Y yo tenía miedo de que descubrieran que, estando estudiando para abogado, escribía versos. ¿Qué cliente serio contrata a un abogado que escribe versos? Nadie. Me tenía que ir a responder eso. Pero bueno, resultó lo que resultó. Muy claramente me di cuenta rápido de que lo uno era la forma de ganarse la vida y lo otro era una pasión que no tiene horario, ni fecha en el calendario, ni es para vivir de ella. Es algo que ya estaba incorporado a mi manera de pensar. Yo, para pensar, necesito escribir, y eso me va a pasar el resto de la vida. Terminé aceptándolo así.
Además, la amistad no es algo de frecuentación tampoco. Hay amigos que uno sabe que lo son a pesar de que no los ve hace 20 años. Pero cuento con ellos porque sé que tenemos una aceptación a priori, el uno por el otro, sin niveles críticos. Y es muy grato tener ese tipo de solidaridad y de complicidad con gente que lo conoce a uno, y que a priori uno sabe que no está para pegarle una patada, sino para darle un abrazo. Esa es, más o menos, la definición más burda de la amistad.

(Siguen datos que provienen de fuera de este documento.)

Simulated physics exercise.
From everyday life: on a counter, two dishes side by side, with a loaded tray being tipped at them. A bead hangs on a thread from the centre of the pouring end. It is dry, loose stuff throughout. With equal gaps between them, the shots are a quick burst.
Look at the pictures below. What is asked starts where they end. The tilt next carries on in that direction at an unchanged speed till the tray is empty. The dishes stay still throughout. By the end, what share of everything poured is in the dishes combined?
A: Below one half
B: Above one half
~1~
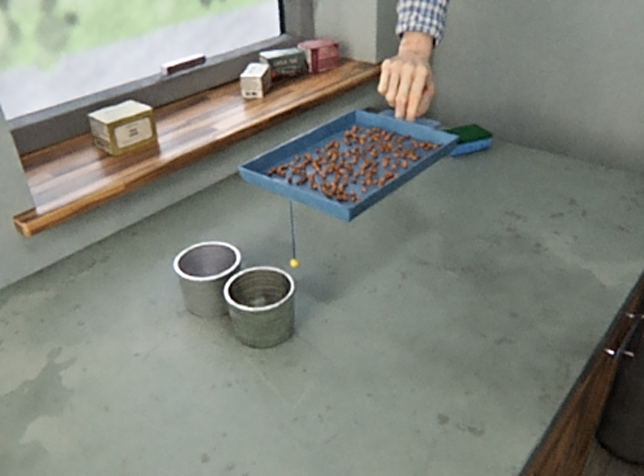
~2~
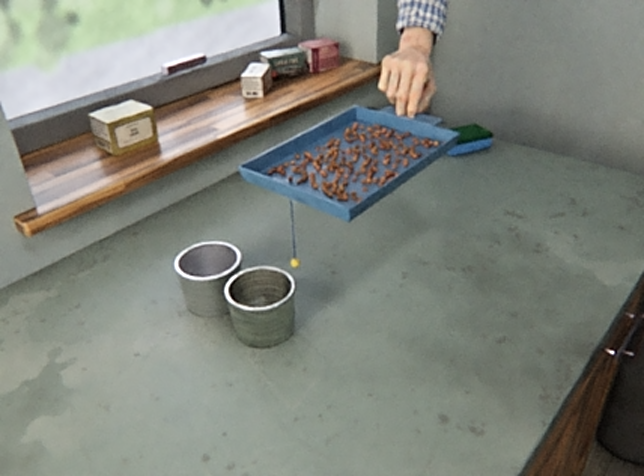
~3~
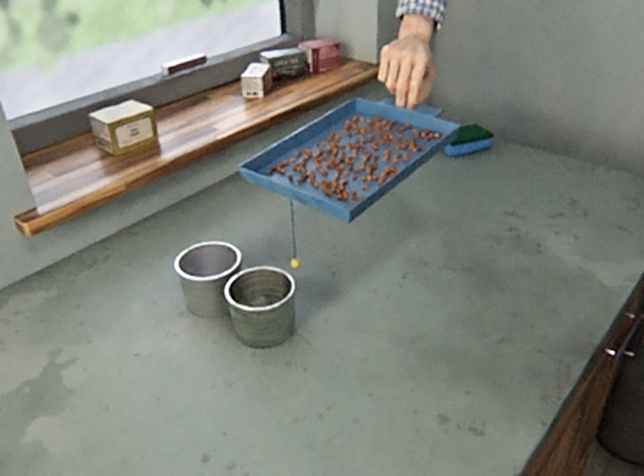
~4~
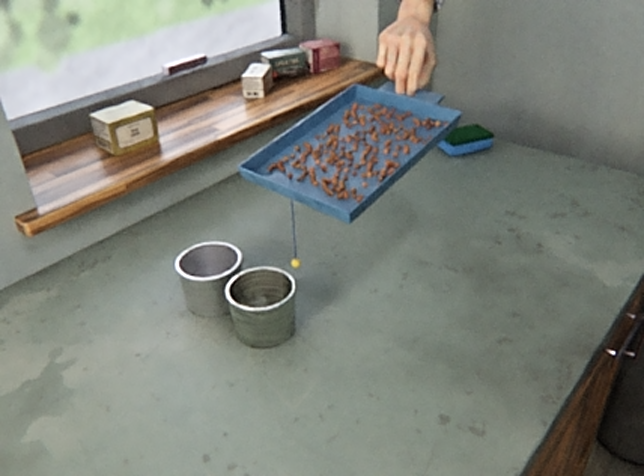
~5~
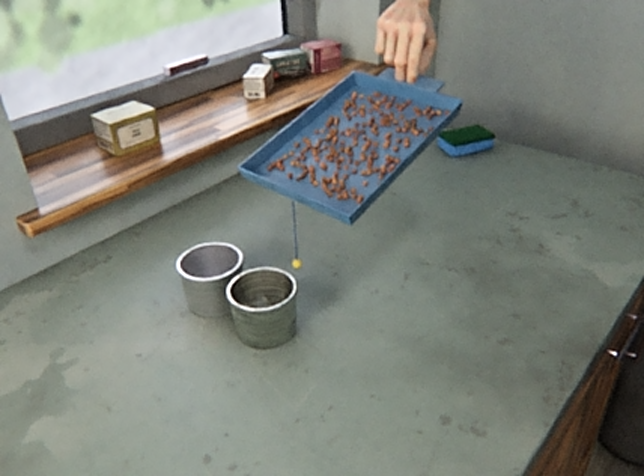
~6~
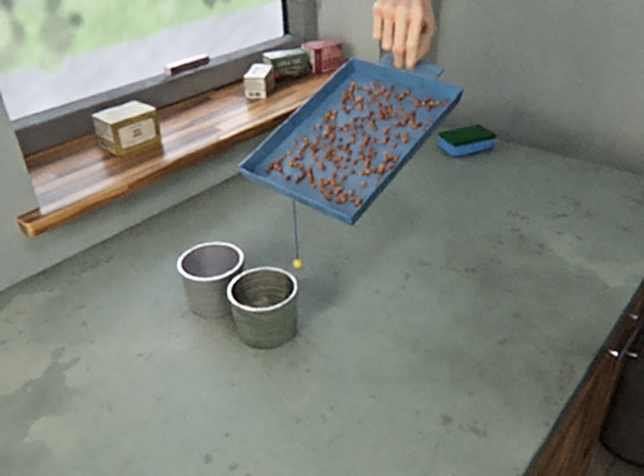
The answer is A.
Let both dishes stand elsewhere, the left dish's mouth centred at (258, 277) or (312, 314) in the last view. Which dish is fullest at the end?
Try 1: The dish to the right; try 2: The dish to the left.
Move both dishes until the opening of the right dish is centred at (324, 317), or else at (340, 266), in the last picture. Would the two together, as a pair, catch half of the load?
At place one the bulk; at place two the minor share.
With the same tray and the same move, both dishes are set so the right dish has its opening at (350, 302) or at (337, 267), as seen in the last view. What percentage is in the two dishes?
That makes 40 per cent, followed by 0 per cent.
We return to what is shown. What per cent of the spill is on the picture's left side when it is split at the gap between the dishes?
Estimate: About 10 in every hundred.
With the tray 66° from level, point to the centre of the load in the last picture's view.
Load centre: Approx. (315, 202).
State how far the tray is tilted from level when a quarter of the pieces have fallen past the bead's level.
Near 105 degrees.
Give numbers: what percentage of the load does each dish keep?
0 per cent goes to the left dish and 30 per cent to the right dish.
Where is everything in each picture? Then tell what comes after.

¿Qué le ha dejado ser hincha del Medellín?
Pues, para ser autocrítico y duro conmigo, no con el Medellín, que es ser un fanático. Y ser un fanático es tener una realidad aparte que uno considera verdadera. Por ejemplo, “Medellín es el mejor equipo del mundo”. O, “cómo se equivocaron tanto mis amigos que son hinchas de esa cosa verde que hay al lado”. Es decir, toda clase de frases fanáticas que me enseñan, por otro lado, el esquema de cómo es todo fanatismo y lo ridículo que puede ser uno cuando es fanático, independientemente de que sea mi religión “la verdadera”. Ese aprendizaje me ha servido para eso: Darío ya hizo suficiente ridículo con este fanatismo perfectamente ciego, ya la cuota de fanático la pagó. Usted no puede ser fanático en nada. Creo que es lo que, en términos de mi moral interior, de mi intimidad quizá, ha sido el aprendizaje más profundo y más duro.